Rigzone Employee Survey Lists Workers' Favorite Oilfield Service Companies

Rigzone Employee Survey Lists Workers' Favorite Oilfield Service Companies
As Rigzone releases data on the oilfield services firms energy professionals want to work for, we find that a dearth of oilfield services workers may slow ramp up in activity within the sector.

While many shared their views on which oilfield service companies top the list of where to work in Rigzone’s inaugural Ideal Employer Survey (IES), the sector itself may struggle to rebuild its workforce.

With relative stability in crude oil prices at or near $50 per barrel, analysts predict that soon enough, North American production will surge. By mid-November, the rig count had increased for the 21st week of the previous 24, spurring expectations that drilling would soon resume in earnest.

For its first Ideal Employer Survey, Rigzone questioned 8,466 oil and gas professionals around the globe about what matters most to them when choosing where to work. Among the data gathered, participants revealed the oilfield service companies believed to have the most to offer employees. And an increase in drilling will likely an increase in rig workers at those companies, which could be a problem for the embattled oilfield services (OFS) sector where more than 150,000 workers were lost to the commodity price downturn.

But IES results on the OFS sector indicate that companies most in demand are also among those leading the way toward rebuilding the workforce. Halliburton Co. and Schlumberger Ltd. took the first and second place on the Ideal Employer Survey’s top OFS companies list. And, of those currently looking for new workers among Rigzone’s readers, both Halliburton and Schlumberger are in the top 10. Oceaneering, which took the No. 10 slot on the IES survey, is also seeking staff at Rigzone.

And filling these jobs will be critical toward ushering in an industry recovery.

“One of the speedbumps in the pace of the recovery in North America is the fact the service sector has really been in the front line of layoffs,” said Andrew Slaughter, executive director at the Deloitte Center for Energy Solutions. “That’s going to dictate the pace of new drilling because they don’t all come back.”

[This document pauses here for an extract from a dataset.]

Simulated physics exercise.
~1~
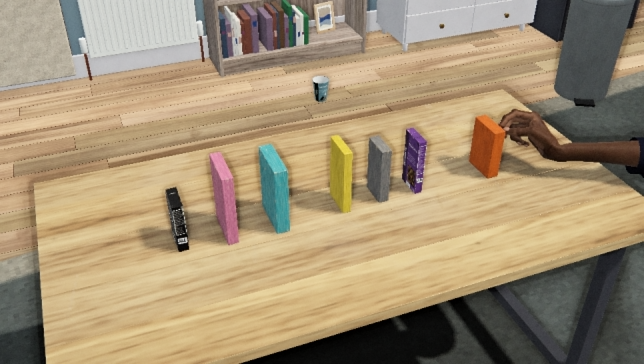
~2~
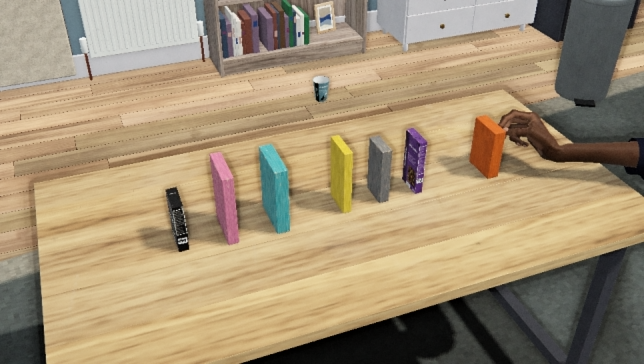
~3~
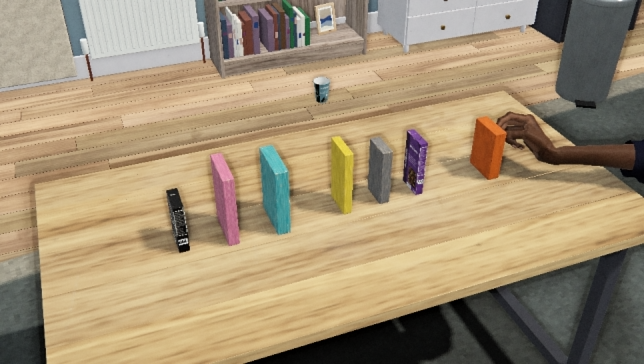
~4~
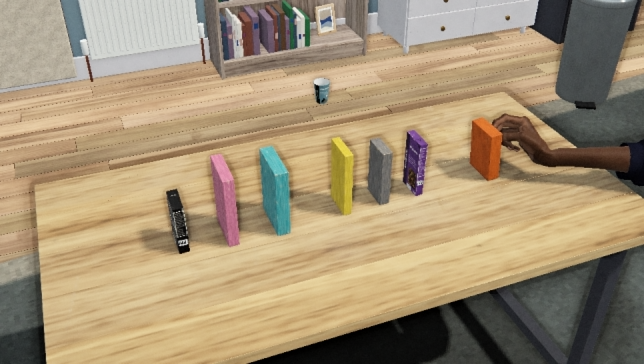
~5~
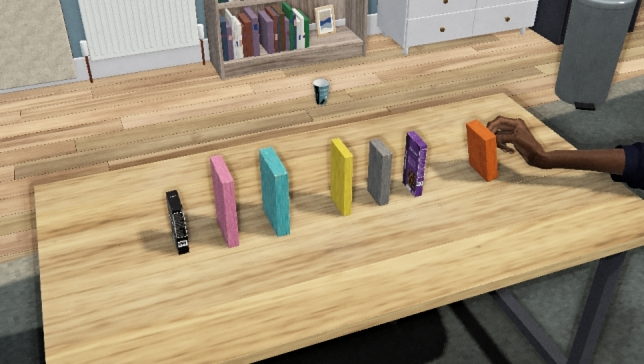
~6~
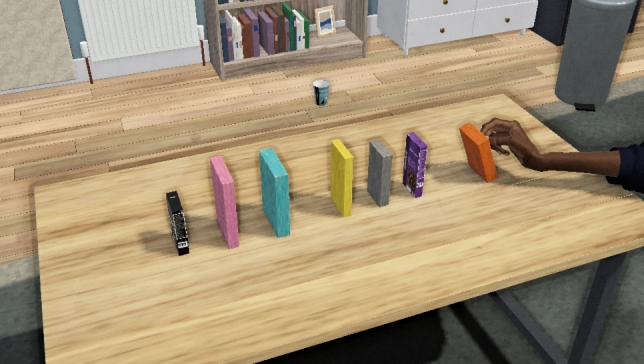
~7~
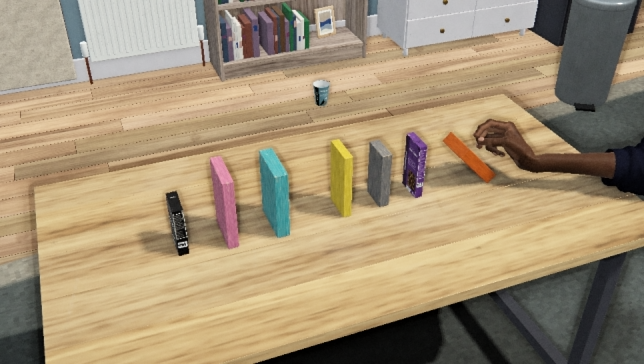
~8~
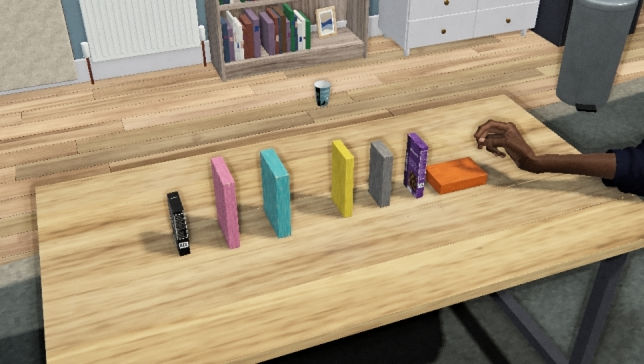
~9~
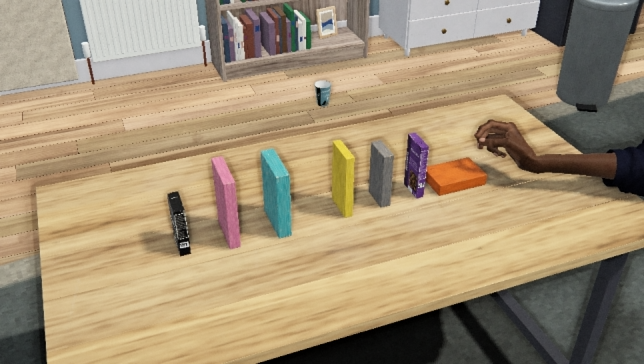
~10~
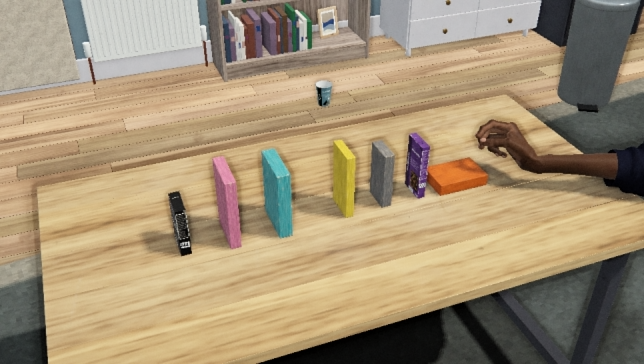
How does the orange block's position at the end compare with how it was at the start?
At the start the orange block stands upright by the hand, and at the end it lies on its side on the table, close to the purple box.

Brian Williams, managing director at Carl Marks Advisors, said oilfield service companies laid-off 80 percent of the sector’s workforce. But with a market recovering on the horizon, building a workforce has taken the place of reducing it.

“A lot of the service companies I meet with … they’re pondering how they’re going to attract labor back to the oil patch because so much of it has gone away,” he said. “So how to get them back – how much you’re going to have to pay and how much it costs to train to ramp them up – is going to be a much bigger issue than continued layoffs.”

Brian Williams
Brian Williams, Managing Director, Carl Marks Advisors
Managing Director, Carl Marks Advisors

Energy fellow and economist Ed Hirs at the University of Houston said it will take time to ramp up production, but it will also take time to find workers to fill the void left by the massive layoffs.

“You can’t flip a switch and get all of them to come back with a little modest uptick in drilling,” Hirs said. “Service companies are having a hard time staffing the rigs and their equipment.

These are skilled jobs, these are smart people. They can go find jobs someplace else. As we learned in the ‘80s through those two downturns, once somebody leaves the patch, they’re gone.”

Petroleum specialists are more prone to returning to the industry, he said. But many field workers likely have found other jobs that make use of skills similar to those used in the oilfield.

Also, some workers who relocated for jobs in remote plays such as the Bakken in North Dakota, will have left the area when the work dried up.

“It’s going to be harder to get them back. At that level, you’re talking about training up new people, which again, takes time,” Slaughter said. “Expectations for a very fast ramp-up in new drilling – faster than we’ve had in the last six months – I think [are] going to be a bit challenging.”

Dan Clark, managing partner at Energy Headhunter in Houston, said that in the 30-plus years he’s been in the business, he has learned that massive layoffs are often followed by divorces, mortgage foreclosures and general strife.

“There’s just a tremendous amount of pain. And some of those people will never come back. It represents a bitter chapter in their life that’s associated with loss and trauma,” Clark said.

“Others will come back given that they have an opportunity and they have not sufficiently moved on with their life. But many of these people have moved on. They were bright, talented, articulate people, by and large in their own right, very successful, and the fact they got laid off meant there was no longer a match there.”

But for others looking for work, the oil and gas business will continue to have its unique allure.

Companies “will hire the same way they always do,” Clark said. “There’s no business like the energy business. It’s fun and profitable.”